Trouble Bar to close, making way for new community-centered venture
Shelby Park’s beloved hub for queer activism and Bourbon-centered community gathering is preparing to close its doors—but don’t worry! The business owners are launching a new venture in the same location. While it won’t be a whiskey-serving bar, it promises to continue serving the community in a fresh way.
Trouble Bar, located at 1149 S. Shelby St., will close its doors at the end of 2024, co-owners Nicole Stipp and Kaitlyn Soligan-Owens announced Wednesday in an Instagram video. The bar’s final day of operation will be New Year’s Eve, Dec. 31.
Although the owners are not disclosing the details of the new business, they tell Queer Kentucky that it’s been in the works for a long time.
“It feels like exactly what our community wants and what we want to give them, bringing everything all of us love about Trouble Bar forward into a newly realized space that can also provide more,” Soligan-Owens said. “It’s also right for us and for the team we love so much.”
In addition to following a business dream, the Trouble team said losing a team member of their own last year put life and goals into perspective more.
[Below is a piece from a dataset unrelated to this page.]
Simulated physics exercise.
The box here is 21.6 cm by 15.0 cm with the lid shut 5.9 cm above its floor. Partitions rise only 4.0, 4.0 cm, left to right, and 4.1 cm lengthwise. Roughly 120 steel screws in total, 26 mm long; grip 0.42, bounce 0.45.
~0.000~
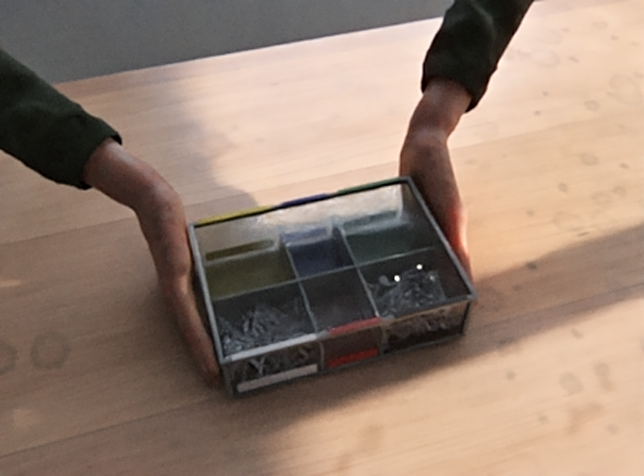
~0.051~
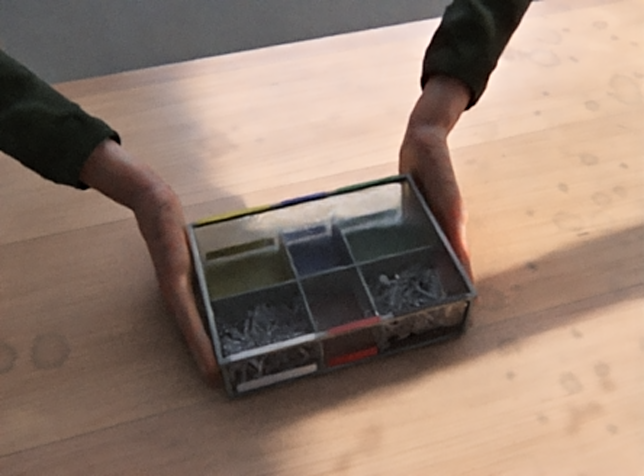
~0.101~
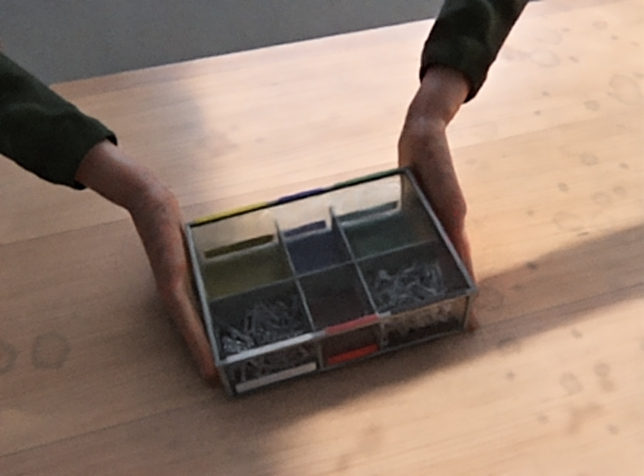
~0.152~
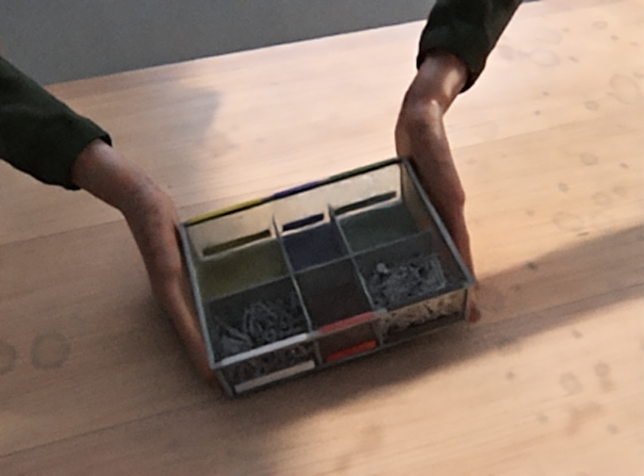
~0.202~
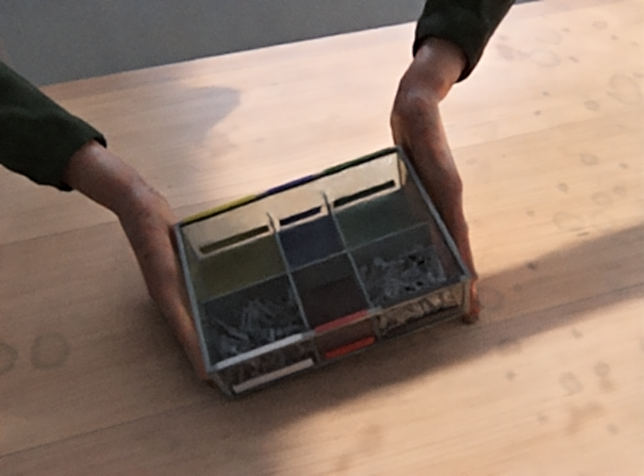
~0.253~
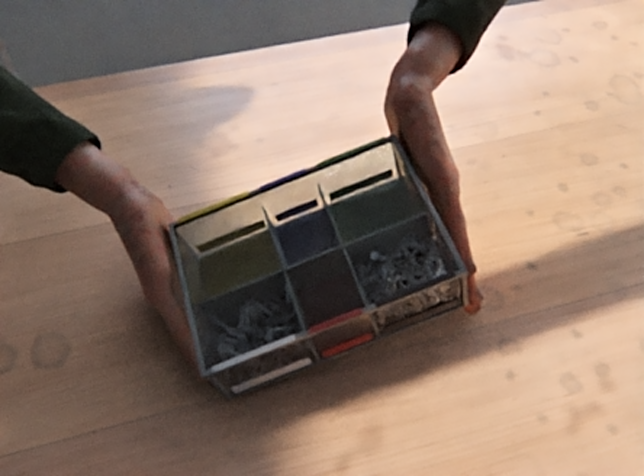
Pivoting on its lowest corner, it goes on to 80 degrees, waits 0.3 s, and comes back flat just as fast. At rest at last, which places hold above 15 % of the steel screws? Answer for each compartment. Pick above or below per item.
Red = below; blue = below; green = below; yellow = below; white = above; black = above.
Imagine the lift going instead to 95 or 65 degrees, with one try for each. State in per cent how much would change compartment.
Around 5 and 0 in a hundred, respectively.
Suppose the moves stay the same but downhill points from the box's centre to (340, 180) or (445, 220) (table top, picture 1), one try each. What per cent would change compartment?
About 15 per cent on the first try and 15 per cent on the second.
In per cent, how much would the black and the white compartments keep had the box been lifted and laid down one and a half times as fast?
Per cent - black: 50; white: 50.
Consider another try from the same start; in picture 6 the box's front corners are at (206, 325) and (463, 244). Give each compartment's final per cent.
So it works out as red at 0 percent, blue at 5 percent, green at 0 percent, yellow at 10 percent, white at 40 percent and black at 45 percent.
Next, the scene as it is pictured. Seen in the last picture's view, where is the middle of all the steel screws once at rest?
(285, 345).
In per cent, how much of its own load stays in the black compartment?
Around 80 percent stays put.
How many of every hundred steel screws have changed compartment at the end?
10 per cent, roughly.
After 1.29 s, tilt 80 degrees; red 5 %, white 45 %, black 50 %.
Then, at 1.98 s, tilt 41 degrees; white 50 %, black 50 %.
After 2.71 s, tilt 0 degrees; white 50 %, black 50 %.
At rest (3.1 s), red 0 %, blue 0 %, green 0 %, yellow 0 %, white 50 %, black 50 %.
“We’ve needed a change; as many folks in our community know, Trouble lost our dear friend and beverage director Felicia Corbett last year and we miss her every day,” Soligan-Owens said. “I only say that to say that these big huge losses do bring us to look at our lives with fresh eyes and think about what we really want and how we can feel hopeful and excited about the future, and for everyone going through it right now, we completely understand and we’re with you.”
Community connection has been at the core of Trouble Bar since its inaugural whiskey pour in 2019. Over the years, the bar has hosted a variety of events celebrating and supporting marginalized communities, such as Queer Proms, benefits for Trans Day of Remembrance, Black Lives Matter rallies, and book launches, including the debut of Minda Honey’s memoir, The Heartbreak Years.
With iconic images of activists like Hannah Drake and Marsha P. Johnson displayed on their “wall of trouble,” Trouble Bar has long celebrated the spirit of queer community activism. The owners plan to carry this mission forward in their new venture, ensuring the legacy of advocacy and inclusivity lives on.
“Every space we have ever built and will ever build is a queer space; queer in the sense of questioning what we consider normal and why we’re so insistent on doing things the way that we do,” Soligan-Owens said. “Gay is amazing – clearly we love being gay and many of us on our team are and have been – but a queer lens offers so much more than even this glorious rainbow. As bell hooks said, ‘”queer not as being about who you’re having sex with (that can be a dimension of it); but queer as being about the self that is at odds with everything around it and has to invent and create and find a place to speak and to thrive and to live.’”
The bar’s final day of serving drinks will be Wednesday, Dec. 31, on New Year’s Eve and they’re asking for everyone to come drink up their liquor!